California: Rice Harvest Half Finished, Cotton at 10% – USDA

©Debra L Ferguson Stock Photography

Crop Progress and Condition for the Week Ending October 11, 2015.

WEATHER

Another mostly dry week, with the exception of scattered rainfall across southern California on Monday. The hills near the coast from Los Angeles southward to San Diego recorded isolated amounts of rain over half an inch. Most locations along the coast, into the deserts, and into the southern Sierras received around a tenth of an inch of rainfall.

Highs were typically in the 60s and 70s along the northern coast, with 80s and 90s further south of San Francisco. Valley locations climbed into the 80s and 90s most days, with a few locations hitting 100 degrees over the weekend. Desert areas were kept in the 70s and 80s on Monday thanks to the afternoon rains, but highs climbed over the triple digit mark over the weekend. In the mountains, highs were typically in the 60s to 80s.

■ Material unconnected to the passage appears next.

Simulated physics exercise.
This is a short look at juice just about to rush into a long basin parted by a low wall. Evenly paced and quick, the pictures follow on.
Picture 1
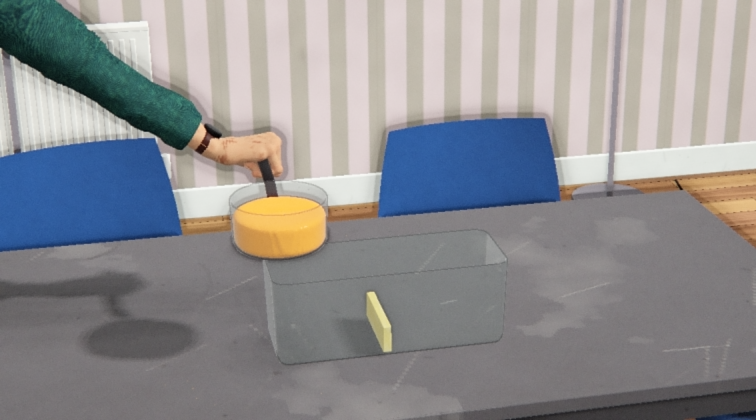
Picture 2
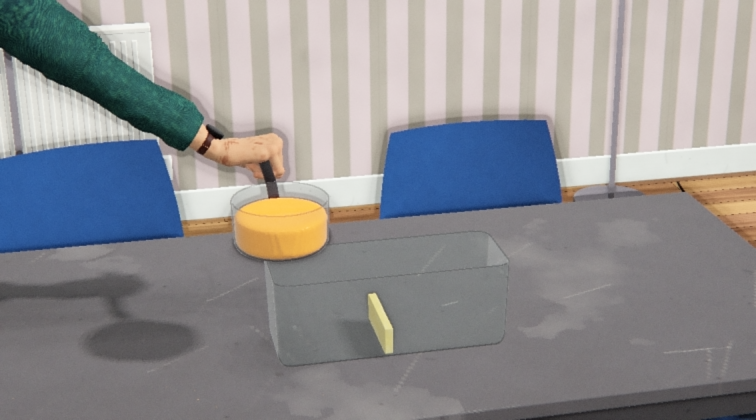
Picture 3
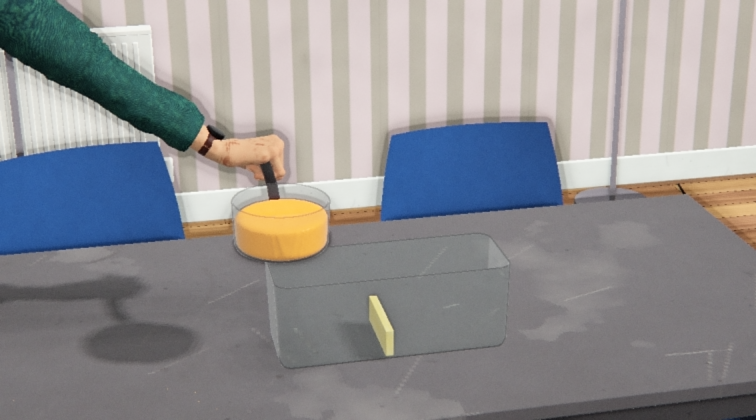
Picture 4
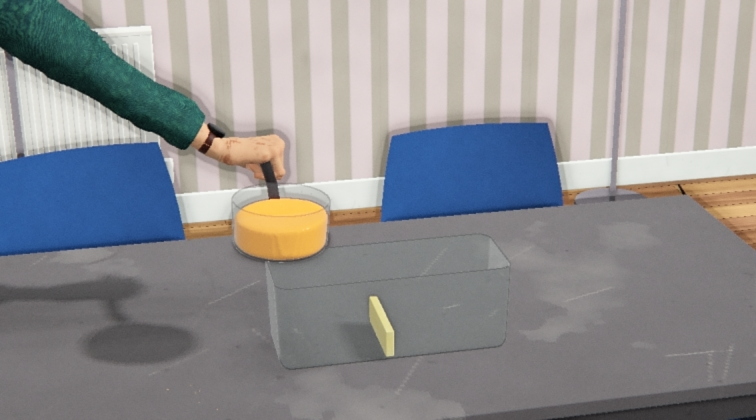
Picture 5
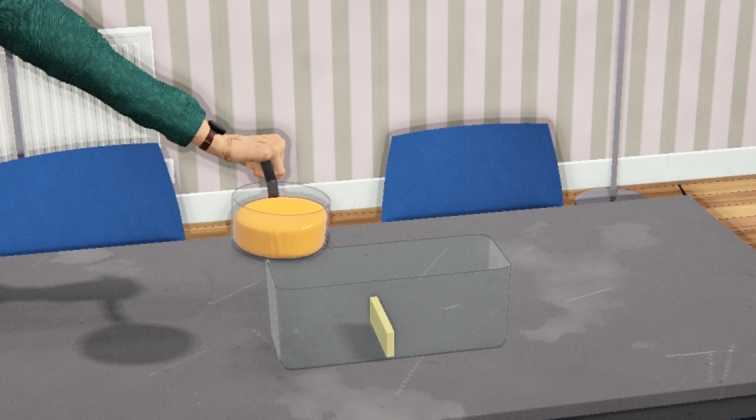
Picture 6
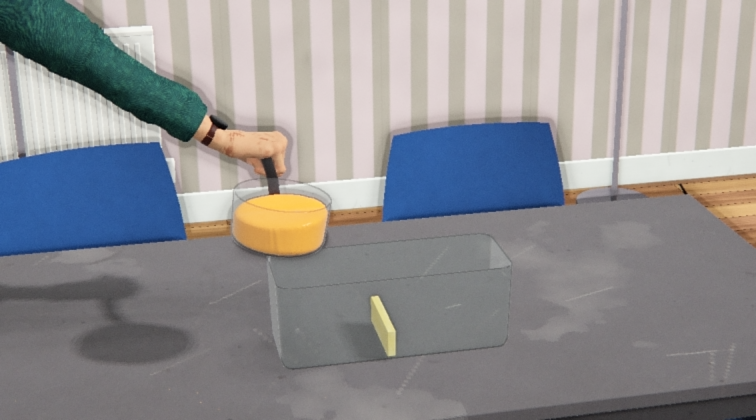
At first, a hand in a green sleeve holds a clear round container of orange juice nearly level above the left end of a long transparent basin with a low yellow wall inside. The container dips very slightly, then gradually begins tilting toward the right, while the basin stays still on the grey table.
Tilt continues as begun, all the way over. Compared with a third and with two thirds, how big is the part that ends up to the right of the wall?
High range.
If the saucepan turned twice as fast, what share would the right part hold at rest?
Result: Roughly 85 %.
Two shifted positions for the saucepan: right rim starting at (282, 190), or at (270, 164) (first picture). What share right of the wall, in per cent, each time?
Near 5 in a hundred first, near 5 in a hundred second.
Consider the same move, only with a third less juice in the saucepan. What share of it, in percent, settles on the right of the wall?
Some 80 parts in a hundred.
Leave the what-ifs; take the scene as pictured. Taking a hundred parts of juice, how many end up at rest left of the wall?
It comes to about 15 per cent.
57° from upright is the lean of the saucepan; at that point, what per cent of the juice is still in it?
75 per cent or so.
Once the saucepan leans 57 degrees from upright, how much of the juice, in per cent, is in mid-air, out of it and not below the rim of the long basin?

Lows were frequently in the 50s and 60s along the coast and across the valley. By the end of the week, 60s were common, with even a few 70s across areas south of Fresno. Desert areas were in the 50s-60s early in the week, with 70s for most of the second half of the week. In the mountains, lows typically varied from 20s to 40s, depending largely on elevation.

FIELD CROPS

In Tulare County, the majority of the corn silage crop was chopped. Sorghum, Triticale, and winter forage fields continued to mature and growers continued to irrigate. Alfalfa continued to be irrigated, cut, and baled throughout the county. Cotton was defoliated and harvested. More than 90 percent of the crop were reported to have bolls opening and 10 percent of the crop was harvested by week’s end. The crop was reported 90 percent good-to-excellent.

Black-eye beans were cut and windrowed. Fields were prepared for winter planting of small grains and other field crops. In Fresno County, wheat, barley, and oat fields were harvested and baled. Rice harvesting continued with over half of the crop harvested by week’s end. Straw was windrowed, baled, stacked, and ready to be shipped.

FRUIT CROPS

Exports of stone fruit slowed as the season neared completion. Small amounts of peaches and plums were exported; as were Asian pears and apples. Pomegranate harvest was going strong. Demand for table grapes remained strong, as growers continued to harvest late season varieties and covered canopies with plastic to protect the grapes from rain. Raisin grapes continued to dry and trays were rolled and collected from the fields. Wine grape harvest was coming to a close. Kiwifruit in cold storage were reconditioned and packed for orders.

Valencia orange harvest was slowing. Fukumoto Navel oranges were maturing and harvest began. Meyer lemons were starting to color. Pomelos were picked and sold domestically. Olives continued to be harvested, with second picking shipped to processors.

NUT CROPS

Pistachio, almond, and walnut harvests continued, as domestic and foreign sales remained strong. Orchard floors continued to receive herbicide treatments. Early varieties of walnuts were brought in for processing. Late varieties of almonds were drying on the ground and waited to be swept into windrows and hauled in for processing.

VEGETABLE CROPS

Lettuce harvest continued strong but end of season issues started to arise. Brassicas were in third rotation and looking good. Strawberry production was slowing down but still strong. Some strawberry fields were replanted in preparation for the fall. Processing tomato harvest completed. Beds were fixed for the 2016 tomato crop. Carrots were fumigated by irrigation. Kale was planted for seed. Onions were fumigated. Blueberry plants were received for planting new fields.

LIVESTOCK

Ranchers continued to graze sheep and cattle in alfalfa and small grain fields, harvested wheat fields, and retired farmland areas. Some livestock were fed with hay in addition to fruit culls. Rangeland in Fresno Valley was parched and dry. Most honey bees were out of State; some hives were placed around squash plantings and in local yards. Beekeepers supplemented nectar due to the shortage of blooming plants. Leafcutter bees had been placed into cold storage.